Friday, November 25, 2011

Review: Pacy Lin series

The Year of the Dog
Published 2007

The Year of the Rat

Published 2008

Dumpling Days
By Grace Lin
Expected publication January 2, 2012 by Little, Brown Books for Young Readers

I received an ARC of the third book in Grace Lin's debut series at ALA in June, so I picked up the first two and read all three in one weekend. I was looking forward to them because I had been enchanted by Lin's Newbery Honor book, Where the Mountain Meets the Moon. I'm happy to say that this series did not disappoint, though it is very different from Lin's other title.

This series follows Grace/Pacy Lin (her American and Chinese name, respectively), a young Taiwanese-American middle child growing up in New York State. In the first book, Grace strives to find her talent and discover what she wants to be when she grows up. She is also thrilled by the arrival of another Chinese-American girl her age in her neighborhood (throughout the series, Grace tries to understand whether she is Taiwanese or Chinese - an issue fraught with very adult political implications). In the second book, Grace is devastated to discover that her best friend has to move to California. She must struggle with the inevitable changes we all face. In the upcoming third title, Grace and her family visit Taiwan for her grandmother's sixtieth birthday. Pacy discovers her heritage and the endless variety of dumplings she can enjoy. This series is really engaging and simple - it's really written in an easy way that I think is easy for children to comprehend and relate to.

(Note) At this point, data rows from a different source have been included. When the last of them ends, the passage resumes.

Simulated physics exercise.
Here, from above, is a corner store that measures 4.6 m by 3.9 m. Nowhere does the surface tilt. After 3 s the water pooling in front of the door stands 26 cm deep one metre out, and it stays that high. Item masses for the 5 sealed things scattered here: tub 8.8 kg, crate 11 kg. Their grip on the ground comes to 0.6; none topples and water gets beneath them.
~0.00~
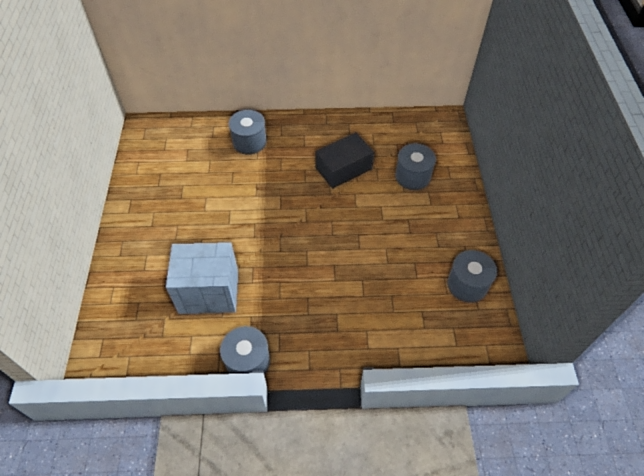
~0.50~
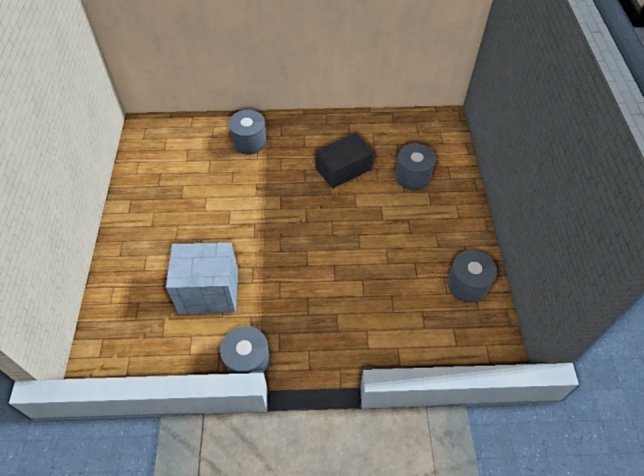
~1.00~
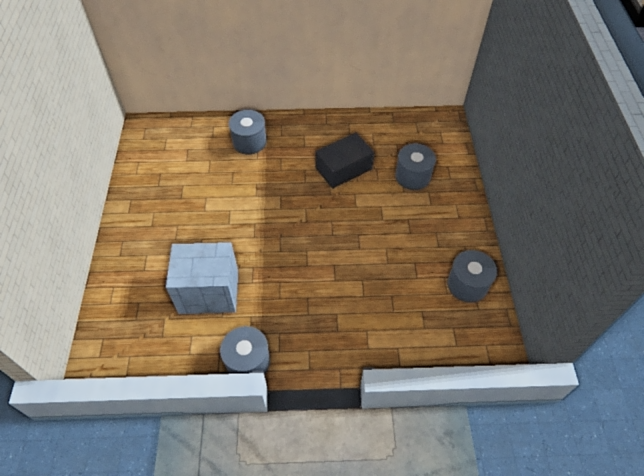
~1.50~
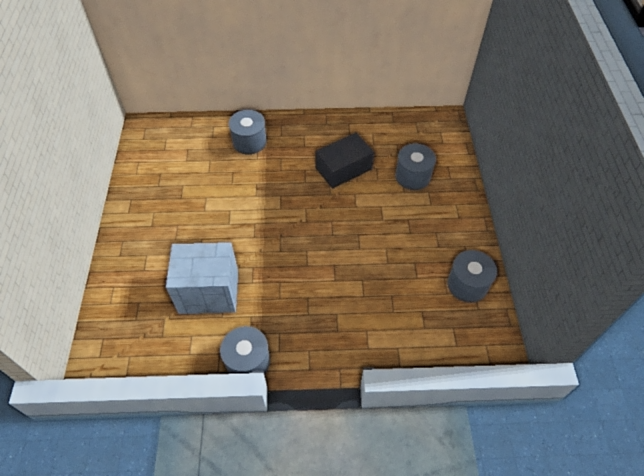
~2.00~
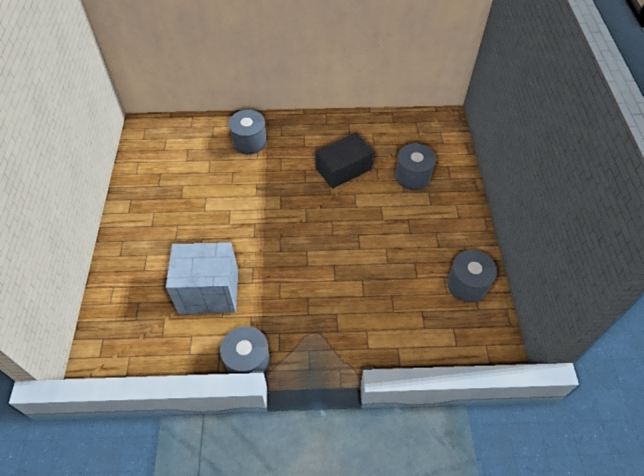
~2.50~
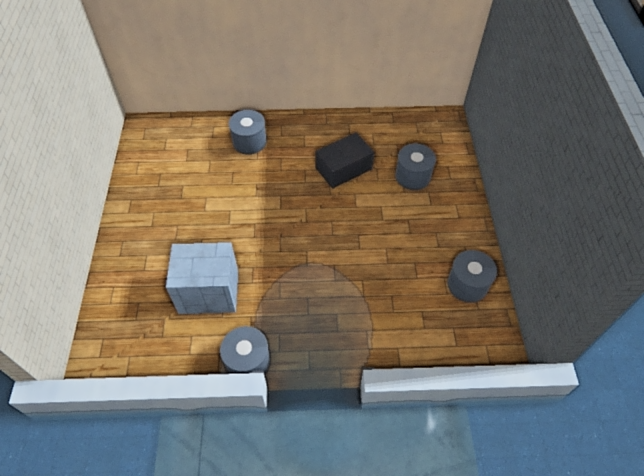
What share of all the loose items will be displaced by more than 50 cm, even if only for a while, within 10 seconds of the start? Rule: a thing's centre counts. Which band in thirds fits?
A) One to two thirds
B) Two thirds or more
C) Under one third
Option A: One to two thirds.
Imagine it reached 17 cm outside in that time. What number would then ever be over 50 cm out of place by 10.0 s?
That would make 1 of them.
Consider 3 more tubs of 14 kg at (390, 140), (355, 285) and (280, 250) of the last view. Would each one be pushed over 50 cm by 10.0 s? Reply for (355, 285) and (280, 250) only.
Well, the first one tops the mark, and the second tops the mark.
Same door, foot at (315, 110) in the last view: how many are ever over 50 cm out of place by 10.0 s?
The count would be 4.
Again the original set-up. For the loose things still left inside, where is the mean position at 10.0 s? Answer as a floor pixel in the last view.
That lands at roughly (337, 246).
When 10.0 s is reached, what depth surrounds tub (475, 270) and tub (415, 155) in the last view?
6 and 10 cm.
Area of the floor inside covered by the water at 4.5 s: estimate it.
Around 11.0 m2 of it.
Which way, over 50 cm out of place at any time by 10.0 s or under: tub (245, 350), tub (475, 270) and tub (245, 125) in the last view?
Taking them in that order, the first is within the limit, the second within the limit and the third beyond the limit.
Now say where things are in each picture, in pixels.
The first picture shows a tub at (244, 348) rests on the ground; a tub at (247, 123) rests on the ground; 0.0 m2 under water; 0 of 5 have shifted.
The second picture shows a tub at (244, 348) rests on the ground; a tub at (247, 123), on the bottom; water covers 0.0 m2; 0 of 5 have shifted.
The third picture shows a tub at (244, 348) rests on the ground; a tub at (247, 123), on the bottom; 0.0 m2 under water; 0 of 5 have shifted.
The fourth picture shows a tub at (244, 348), on the bottom; a tub at (247, 123) rests on the ground; water covers 0.0 m2; 0 of 5 have shifted.
The fifth picture shows a tub at (244, 348), on the bottom; a tub at (247, 123) rests on the ground; water covers 0.3 m2; 0 of 5 have shifted.
The sixth picture shows a tub at (244, 348), on the bottom; a tub at (247, 123) rests on the ground; water covers 1.3 m2; 0 of 5 have shifted.
After 3.5 s 0 of 5 are over 50 cm from their spots; 0 afloat.
After 4.5 s 0 of 5 are over 50 cm from their spots; 0 afloat.
After 7.0 s 2 of 5 are over 50 cm from their spots; 3 afloat.
After 10.0 s 2 of 5 are over 50 cm from their spots, and 2 have been at some point; 3 afloat.
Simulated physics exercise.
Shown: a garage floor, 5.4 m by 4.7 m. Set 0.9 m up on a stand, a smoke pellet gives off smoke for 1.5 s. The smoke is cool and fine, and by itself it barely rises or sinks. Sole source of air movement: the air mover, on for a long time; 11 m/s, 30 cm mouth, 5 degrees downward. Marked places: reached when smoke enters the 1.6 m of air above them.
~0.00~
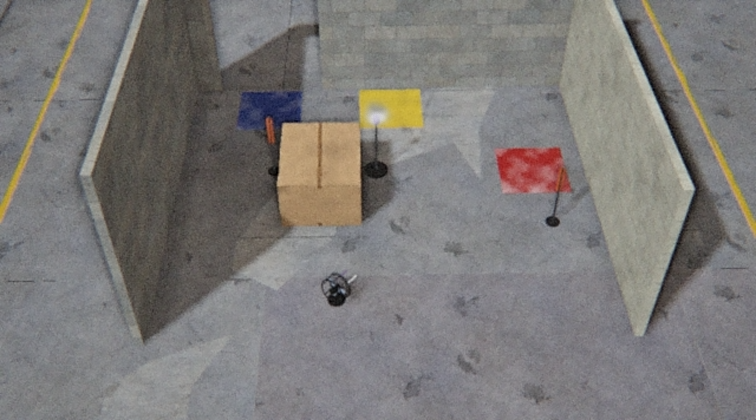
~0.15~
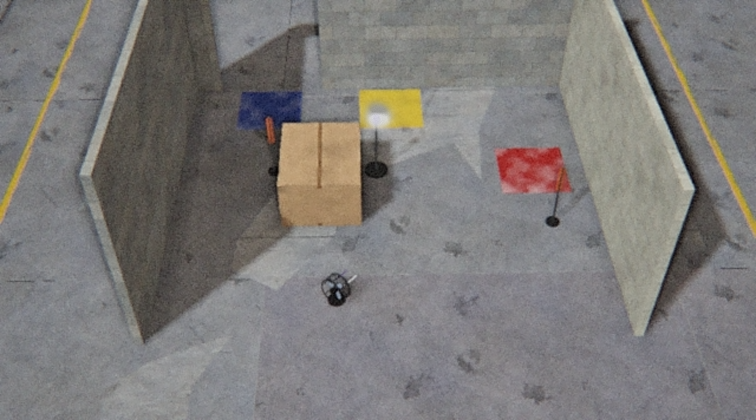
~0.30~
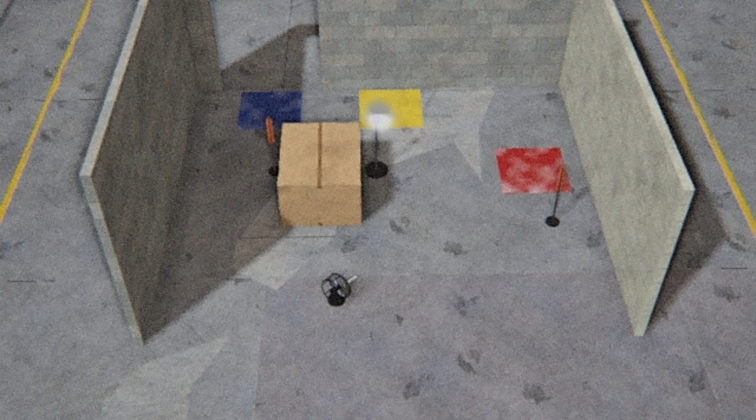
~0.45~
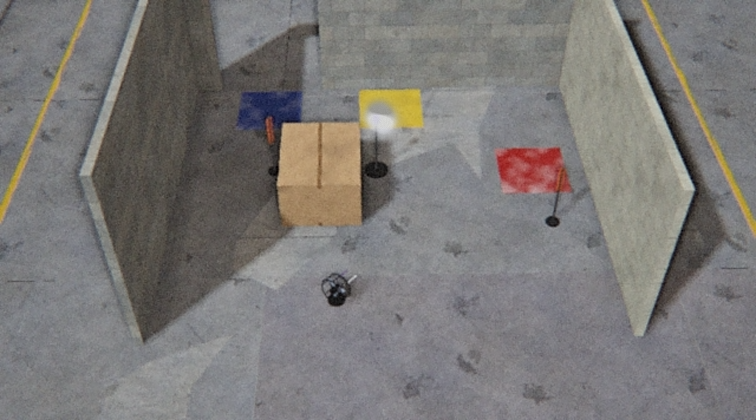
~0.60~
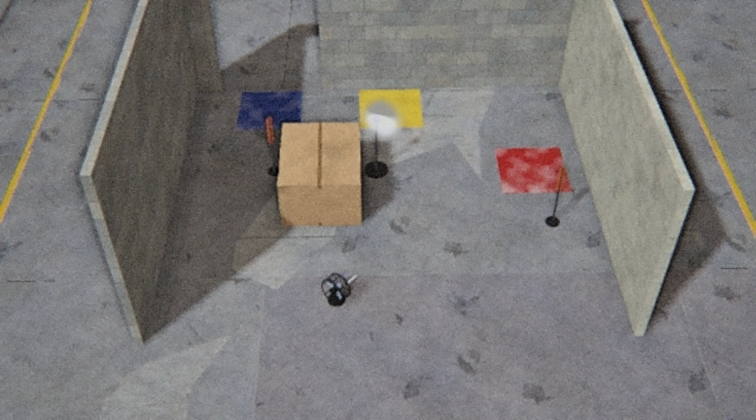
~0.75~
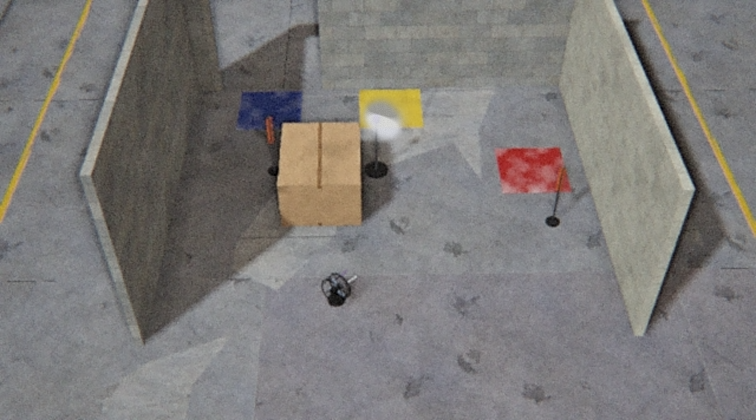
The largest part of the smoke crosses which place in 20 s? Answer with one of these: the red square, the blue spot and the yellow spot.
It is the yellow one.
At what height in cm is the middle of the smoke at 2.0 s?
Height of middle: Approx. 60 cm.
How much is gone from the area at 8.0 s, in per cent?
70 %.
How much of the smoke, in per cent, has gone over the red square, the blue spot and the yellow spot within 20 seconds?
0 % red, 10 % blue, 60 % yellow, roughly.
By 2.0 s we count, 0 % has passed over the blue spot, 0 % over the yellow spot and 0 % over the red square, with 100 % still about or yet to come, and the middle of the rest is near (397, 131).
By 4.0 s we count, 0 % has passed over the blue spot, 42 % over the yellow spot and 0 % over the red square, with 99 % still about or yet to come, and the middle of the rest is near (423, 80).
By 8.0 s we count, 8 % has passed over the blue spot, 62 % over the yellow spot and 0 % over the red square, with 31 % still about or yet to come.
By 20.0 s we count, 10 % has passed over the blue spot, 62 % over the yellow spot and 0 % over the red square, with 8 % still about or yet to come.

It's also pretty clear that this series is at least loosely autobiographical (Pacy, after all, decides she wants to be an author/illustrator when she grows up). Lin inserts family tales throughout the main action of the novel which usually serve to illustrate a value or proverb and which are generally quite effective. I think what I like most about this series is that it's pure - it's very realistic in its depiction of being a child of a minority ethnicity. I believe Lin wrote the series for children like she was, to fill a hole in the literature for kids. All kids need to read about people like themselves and Lin's simple yet illustrative and engrossing series is perfect for this. Very enjoyable.

Thanks to the publisher for an advance reader's copy.